Late today Mary Franson issued the following press release in anticipation of a smear column set to be published tomorrow by a Star Tribune opinion writer:

PRESS RELEASE

I have learned that tomorrow yet another liberal reporter will attack me personally in his opinion column in the Star Tribune under the guise of the public's right to know about me. In fact, he's just a voice for the dependency lobby that has been attacking me for the last week. He
and they are threatened by my efforts to help the poor instead of binding them more tightly into their abject conditions. My personal shortcomings, of which, mercifully, the reporter has none, are now to be used to discredit my message of hope and dignity. For some reason, my vicious attackers don't seem to realize I'm not intimidated, even when I have been threatened with death.

However, I wanted to state again what has been known publicly for some time.

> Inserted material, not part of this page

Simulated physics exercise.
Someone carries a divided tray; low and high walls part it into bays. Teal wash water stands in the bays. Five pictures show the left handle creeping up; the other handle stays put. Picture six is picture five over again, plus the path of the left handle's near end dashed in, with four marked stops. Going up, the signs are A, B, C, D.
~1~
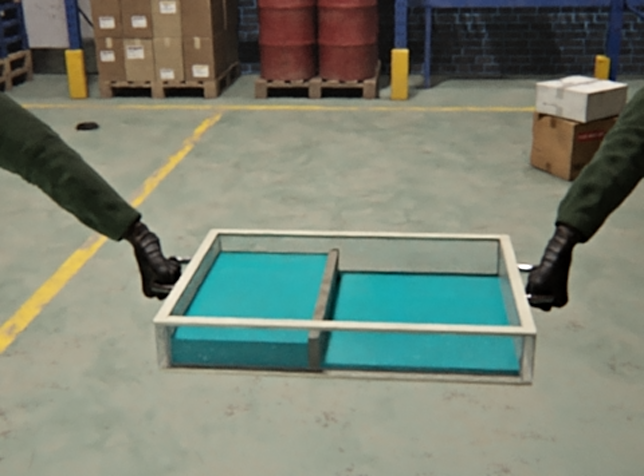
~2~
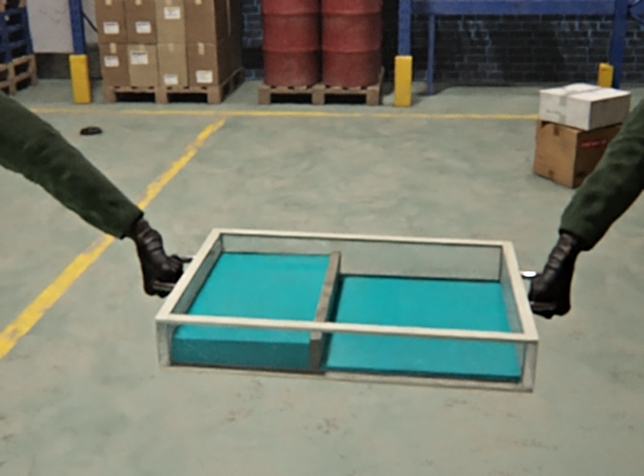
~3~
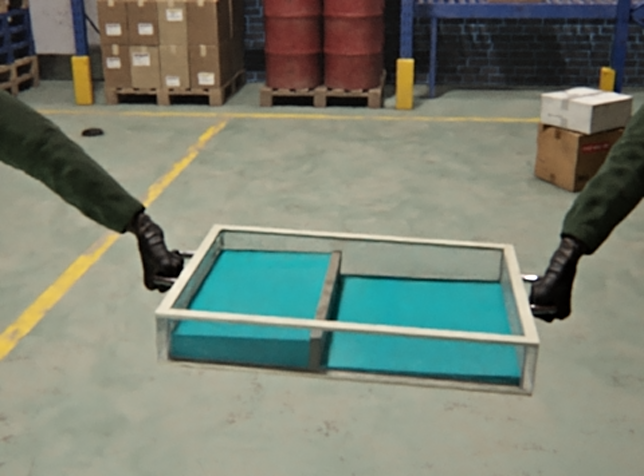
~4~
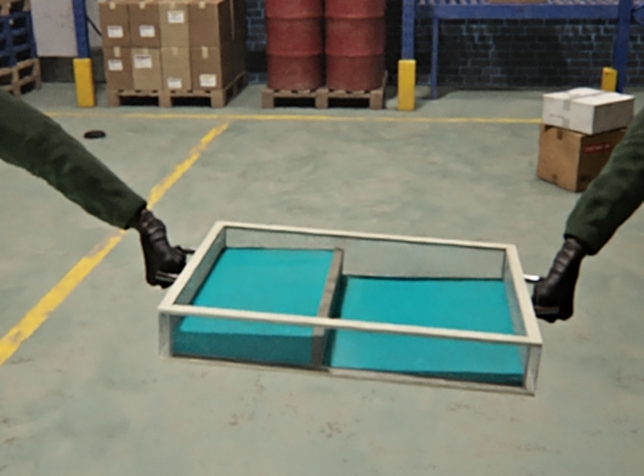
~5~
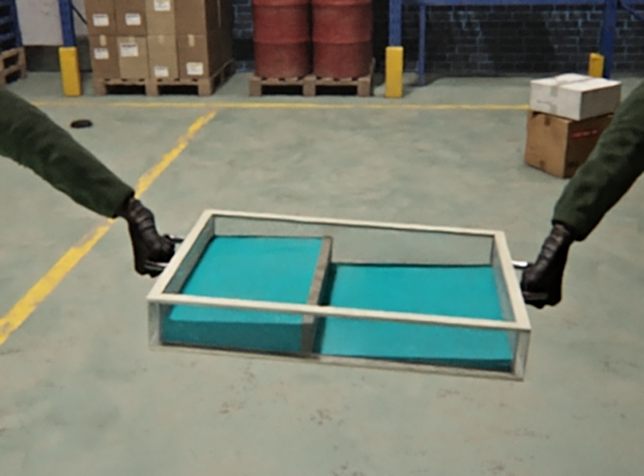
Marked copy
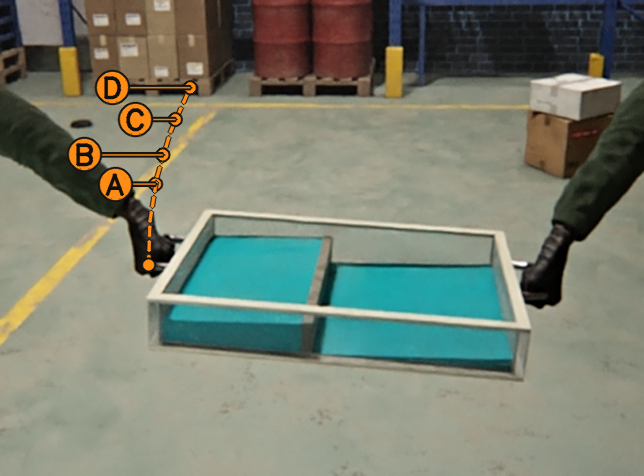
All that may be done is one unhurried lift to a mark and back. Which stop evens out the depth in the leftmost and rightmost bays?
Stop A does it best.
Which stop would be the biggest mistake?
That would be D.
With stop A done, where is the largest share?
The right bay.
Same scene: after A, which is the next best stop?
It is B.
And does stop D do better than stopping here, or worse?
Worse.
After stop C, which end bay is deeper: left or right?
The right one.
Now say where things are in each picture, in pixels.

Approximately ten years ago I was charged with careless driving and again one year later. These were serious mistakes as everyone knows. I have never hidden this and, in fact, talked about it during my campaign for office in 2010. The Republican House caucus knows about it as well. In politics, these things are generally known about members from both sides of the aisle. In addition, I have had several moving violations. I have reformed my driving habits completely, which is all one can do after such mistakes.

According to Alinsky tactics, supine media will highlight the target's shortcomings in order to suppress the message it fears. But that won't work anymore; those days vanished with the end of the liberal media monopoly.

The reporter seems to think that personal responsibility means never making mistakes. In fact, it means precisely the opposite but I'm uncertain he can grasp that concept.

At any rate, I wanted to speak first because I am not afraid. As always, my preeminent duty and loyalty are to my constituents. They have been overwhelming in their support of my anti-poverty efforts and for that I am deeply grateful.